Una señora anciana se acerca a votar en unos comicios municipales. Como no entiende -dice ella- de política, su nieto le ha preparado el voto. Un señor mayor lleva la papeleta de aquel que -según él cree- asegura su pensión (ignora que los ayuntamientos no tienen competencia en las pensiones). Un joven vota a un candidato que le ha caído más simpático: siempre que se cruzan en la calle, le saluda. Aquel señor vota lo que siempre ha votado. Es su partido de toda la vida. Aquella señora prefiere al candidato de la oposición. El alcalde actual todavía no ha puesto farolas en su calle y, además, han rechazado a su hijo para un puesto en el Ayuntamiento.
Cada cual tiene su razón o sus razones. ¿Cuáles son las más importantes? Para cada uno, la suya. En el fondo de la urna se cristalizan, en forma de humildes trozos de papel, ilusiones, opiniones, esperanzas, experiencias, trozos de nuestra biografía y de nuestros proyectos. En el fondo de la urna materializamos, resumimos algo imposible de materializar y resumir: la opinión, la opción libre. Y todas las opiniones -ahí radica la gracia del invento- en este lugar mágico valen lo mismo. El asunto de esta señora con las farolas de su calle es, ciertamente, importante. Pero no lo es menos la confianza de aquella anciana en su nieto (está segura de que él no la engañará), o la preocupación de aquel abuelo por su pensión (es lo único que tiene).

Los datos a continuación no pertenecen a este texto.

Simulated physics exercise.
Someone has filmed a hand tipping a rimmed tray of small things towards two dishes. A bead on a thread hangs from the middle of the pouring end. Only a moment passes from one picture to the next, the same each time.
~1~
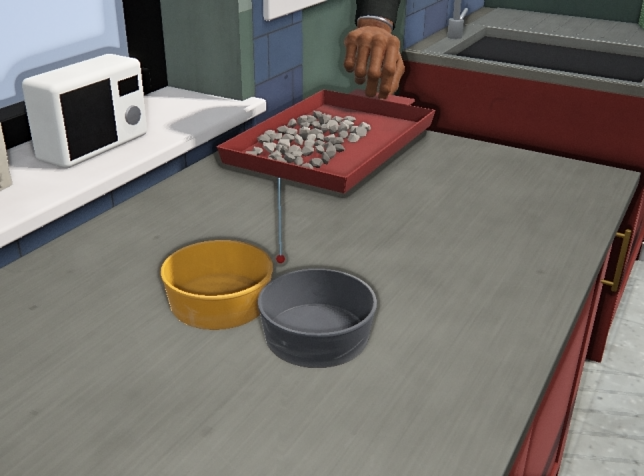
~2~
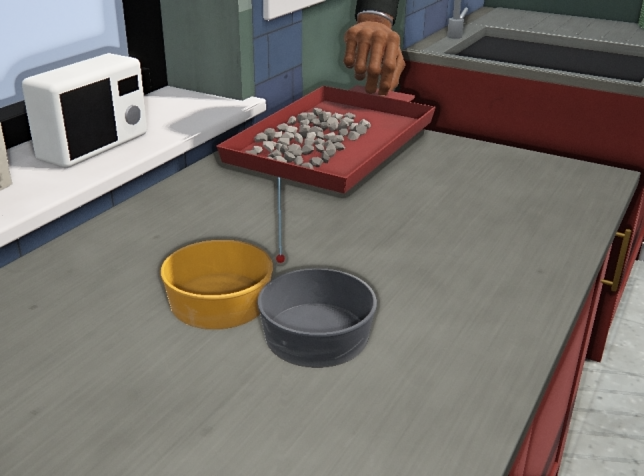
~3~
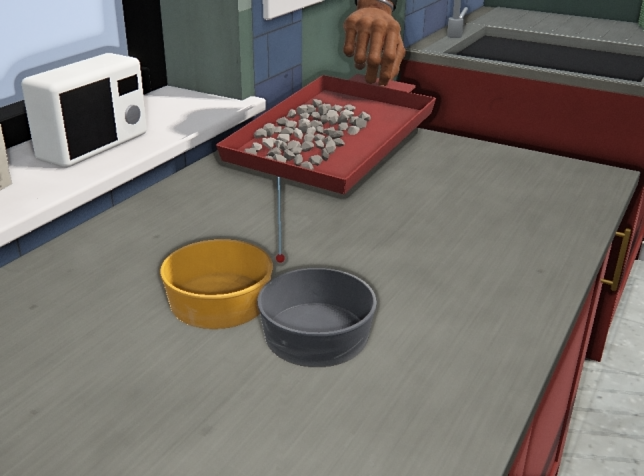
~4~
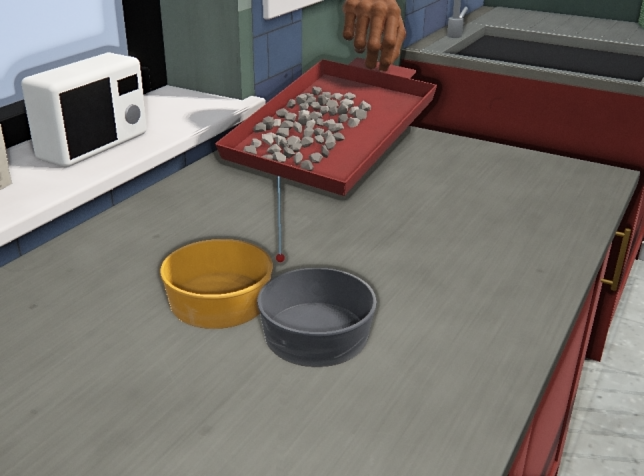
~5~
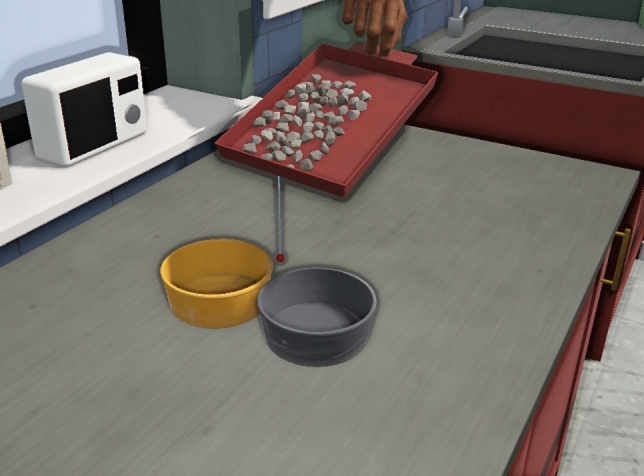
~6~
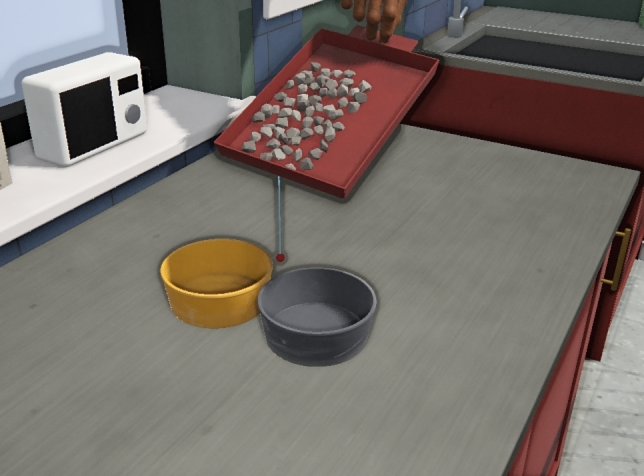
Red rimmed tray of gravel bits tilting gradually as a hand raises its far end, above yellow and grey dishes on a counter.
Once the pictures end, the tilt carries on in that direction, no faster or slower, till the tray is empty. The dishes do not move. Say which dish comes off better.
The right one ends fuller.
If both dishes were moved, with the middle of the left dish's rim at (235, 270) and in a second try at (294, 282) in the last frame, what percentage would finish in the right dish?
About 70 and 10 per cent.
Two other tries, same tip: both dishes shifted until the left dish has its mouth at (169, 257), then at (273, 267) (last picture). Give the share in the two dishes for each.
About 60 and 60 per cent.
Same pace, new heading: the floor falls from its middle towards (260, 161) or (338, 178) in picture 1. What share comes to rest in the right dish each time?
The first gives 0 %, the second 100 %.
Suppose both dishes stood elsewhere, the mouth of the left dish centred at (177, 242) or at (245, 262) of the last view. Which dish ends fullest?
First right, then the right-hand dish.
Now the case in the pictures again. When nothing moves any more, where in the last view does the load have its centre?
Close to (305, 331).
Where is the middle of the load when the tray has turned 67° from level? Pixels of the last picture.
Around (303, 161).
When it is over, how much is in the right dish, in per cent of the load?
Some 90 per cent.
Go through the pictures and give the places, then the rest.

La vida se entretiene, despiadadamente, en hacernos desiguales: listos y lerdos, guapos y feos, torpes y hábiles. Sin embargo, en este recinto mágico de la urna todos, por una vez y sin que sirva de precedente, nos igualamos. El hecho es tan asombroso que, si no nos seguimos asombrando de él, es por nuestra dichosa tendencia a la rutina.
En el momento en que escribo esto, ignoro quién ganará las próximas elecciones que se convoquen (autonómicas, nacionales o locales… he perdido la cuenta); no sé cuál de las caras de los carteles electorales será la cara del vencedor.